JR北海道の安全対策を助言する第三者委員会「JR北海道再生推進会議」が2015年6月26日、路線廃止を含めた経営見直しを提言したことを受け、ローカル線が集中する空知管内の沿線自治体からは不安と警戒の声が上がった。
「月形高の生徒の通学手段として、JRの必要性は大きい。もし、札沼線が路線廃止の対象になるのであれば遺憾だ」。月形町の桜庭誠二町長は危機感をあらわにする。

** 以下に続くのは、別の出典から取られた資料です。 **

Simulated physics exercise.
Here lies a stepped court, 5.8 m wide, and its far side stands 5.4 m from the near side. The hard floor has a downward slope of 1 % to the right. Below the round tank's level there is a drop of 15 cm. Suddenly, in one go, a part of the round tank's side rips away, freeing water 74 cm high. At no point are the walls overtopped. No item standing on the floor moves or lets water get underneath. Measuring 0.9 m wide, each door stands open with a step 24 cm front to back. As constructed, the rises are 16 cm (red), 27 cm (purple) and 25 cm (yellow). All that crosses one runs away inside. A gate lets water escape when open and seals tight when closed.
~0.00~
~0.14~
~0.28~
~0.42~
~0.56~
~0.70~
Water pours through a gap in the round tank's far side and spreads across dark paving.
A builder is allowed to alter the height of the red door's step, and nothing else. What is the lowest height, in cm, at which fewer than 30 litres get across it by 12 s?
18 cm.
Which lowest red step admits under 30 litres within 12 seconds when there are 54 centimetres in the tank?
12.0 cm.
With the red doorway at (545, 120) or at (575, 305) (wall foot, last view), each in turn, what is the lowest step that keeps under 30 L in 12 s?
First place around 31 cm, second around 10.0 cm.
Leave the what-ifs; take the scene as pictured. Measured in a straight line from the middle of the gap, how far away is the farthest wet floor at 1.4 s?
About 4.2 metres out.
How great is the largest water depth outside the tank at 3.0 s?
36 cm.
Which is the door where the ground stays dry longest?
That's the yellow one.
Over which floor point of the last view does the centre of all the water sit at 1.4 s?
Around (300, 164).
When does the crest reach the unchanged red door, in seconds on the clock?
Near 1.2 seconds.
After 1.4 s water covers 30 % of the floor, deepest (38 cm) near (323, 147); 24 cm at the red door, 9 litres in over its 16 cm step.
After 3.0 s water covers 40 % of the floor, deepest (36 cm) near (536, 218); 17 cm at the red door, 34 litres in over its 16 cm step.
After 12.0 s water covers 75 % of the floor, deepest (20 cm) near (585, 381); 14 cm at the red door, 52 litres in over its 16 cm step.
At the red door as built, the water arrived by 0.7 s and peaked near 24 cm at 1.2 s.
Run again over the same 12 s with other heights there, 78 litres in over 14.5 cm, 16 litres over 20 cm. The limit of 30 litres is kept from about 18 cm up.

同校によると、全校生徒146人のうち、JRで通学するのは4割の58人。47人が札幌・当別方面、11人が浦臼方面から通学し、同校最寄りの石狩月形駅で乗降する。札幌市北区から通う菊地彰斗君(2年)は「代替手段としてバスが運行されても、列車より時間がかかる。通学は大変になってしまう」と懸念する一方、「高校生が声を上げても何も変わらないと思う」と諦めた様子で話した。

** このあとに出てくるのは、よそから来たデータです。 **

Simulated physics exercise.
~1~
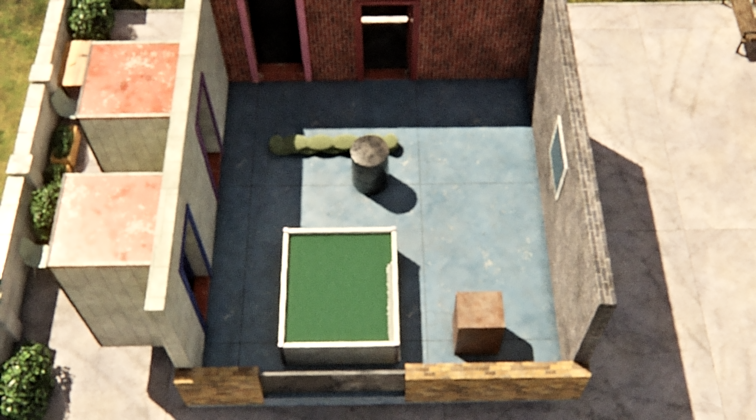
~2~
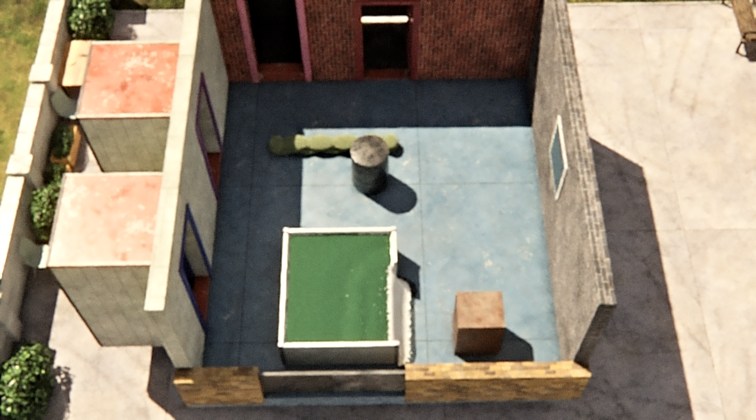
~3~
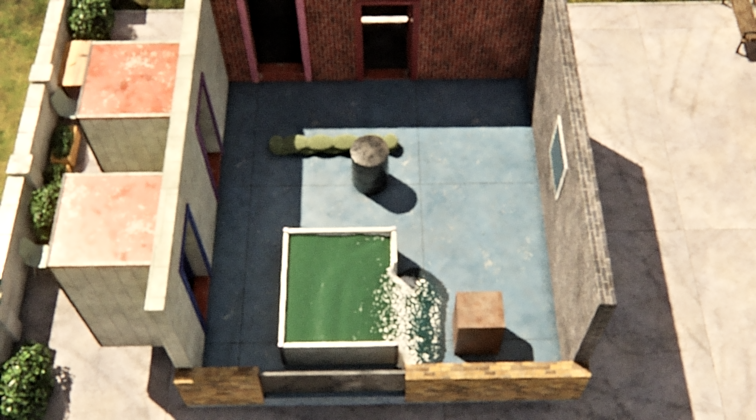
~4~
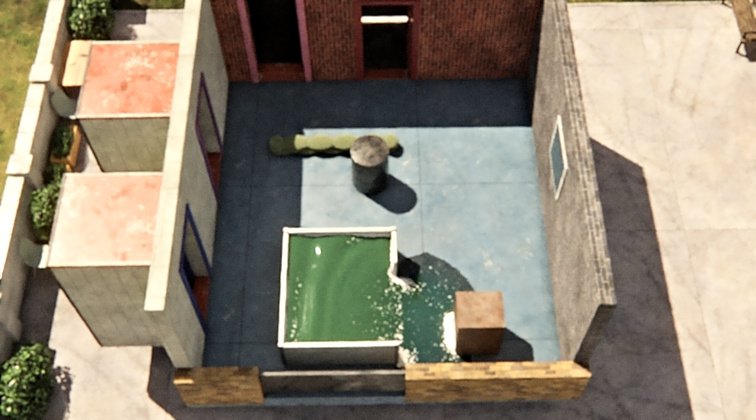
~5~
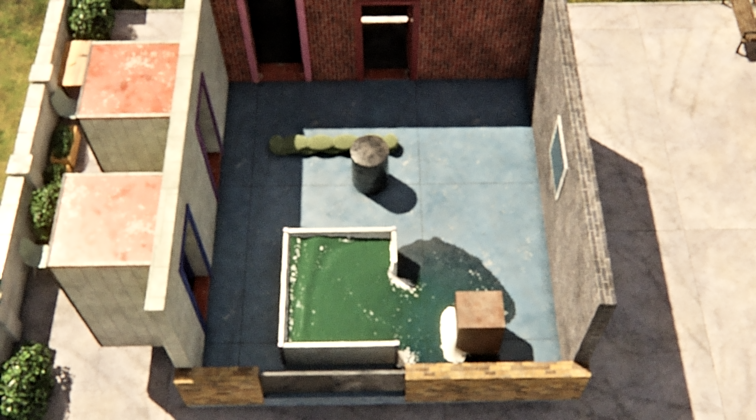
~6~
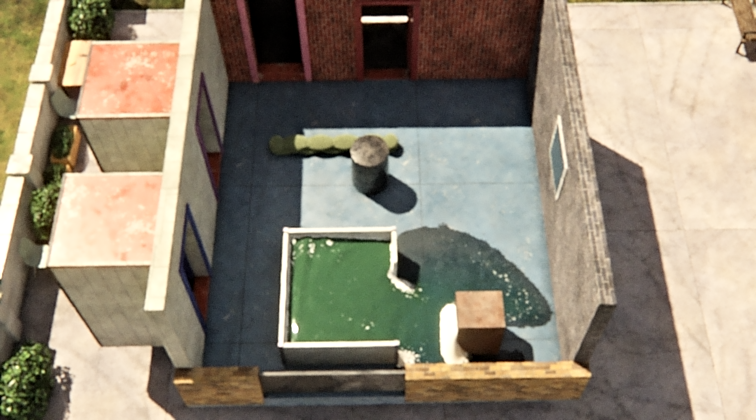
A white-rimmed tank of green water stands near the front of a walled yard with a blue floor, seen from high above by a still camera. A grey cylinder and a low yellow-green hedge sit behind it, a brown box to its right, with open doorways in the brick and pale walls. The tank's right side tears away, and foaming water pours out rightward, surrounds the box and spreads across the floor.
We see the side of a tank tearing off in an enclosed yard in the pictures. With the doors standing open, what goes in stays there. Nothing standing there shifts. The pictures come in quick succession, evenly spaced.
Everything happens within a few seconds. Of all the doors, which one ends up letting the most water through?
That would be the red door.
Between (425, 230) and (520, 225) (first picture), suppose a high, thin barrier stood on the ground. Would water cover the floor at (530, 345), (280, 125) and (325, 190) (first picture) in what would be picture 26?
One after the other: Flooded, no water, free of water.
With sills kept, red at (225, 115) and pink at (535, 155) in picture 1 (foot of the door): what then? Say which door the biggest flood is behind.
My pick is the one in red.
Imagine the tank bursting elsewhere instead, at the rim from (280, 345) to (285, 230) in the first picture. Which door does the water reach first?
The door marked blue.
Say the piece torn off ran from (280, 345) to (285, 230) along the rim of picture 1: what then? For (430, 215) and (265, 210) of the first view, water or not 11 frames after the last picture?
Point one left dry, point two soaked.
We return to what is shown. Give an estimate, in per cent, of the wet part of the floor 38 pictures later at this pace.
Close to 85 percent, by my reckoning.
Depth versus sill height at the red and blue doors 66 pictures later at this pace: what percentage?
I'd say around 220 and 50 in a hundred.
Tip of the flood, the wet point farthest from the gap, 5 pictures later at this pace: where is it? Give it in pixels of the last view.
The front's farthest point is close to (537, 213).
A moment on, water covers 20 % of the floor; red door not reached, purple door not reached, blue door not reached, pink door not reached.
Next, water covers 30 % of the floor; red door not reached, purple door not reached, blue door not reached, pink door not reached.
Then, water covers 50 % of the floor; red door not reached, purple door not reached, blue door wet at the sill, nothing in, pink door not reached.
Later, water covers 85 % of the floor; red door some in, purple door wet at the sill, nothing in, blue door wet at the sill, nothing in, pink door wet at the sill, nothing in.
In the end, water covers 95 % of the floor; red door a lot in, purple door wet at the sill, nothing in, blue door wet at the sill, nothing in, pink door wet at the sill, nothing in; the red door has let in the most.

桜庭町長は「月形高は将来的な少子化を見据え、生徒の確保に努めてきた。現在の2間口を存続させるためには、路線の維持が不可欠」と強調する。同町総務課の久慈富貴課長は「提言書を機に不採算路線の廃止に向けた動きが加速するのではないか」と危惧する。
学園都市線が走る浦臼町の浦臼駅で列車を待っていた同町晩生内の女性(78)は「始発で(晩生内駅から)浦臼の郵便局に来て、これから自宅に帰るところ。JRは通院にも使うので、ないと困る」と話した。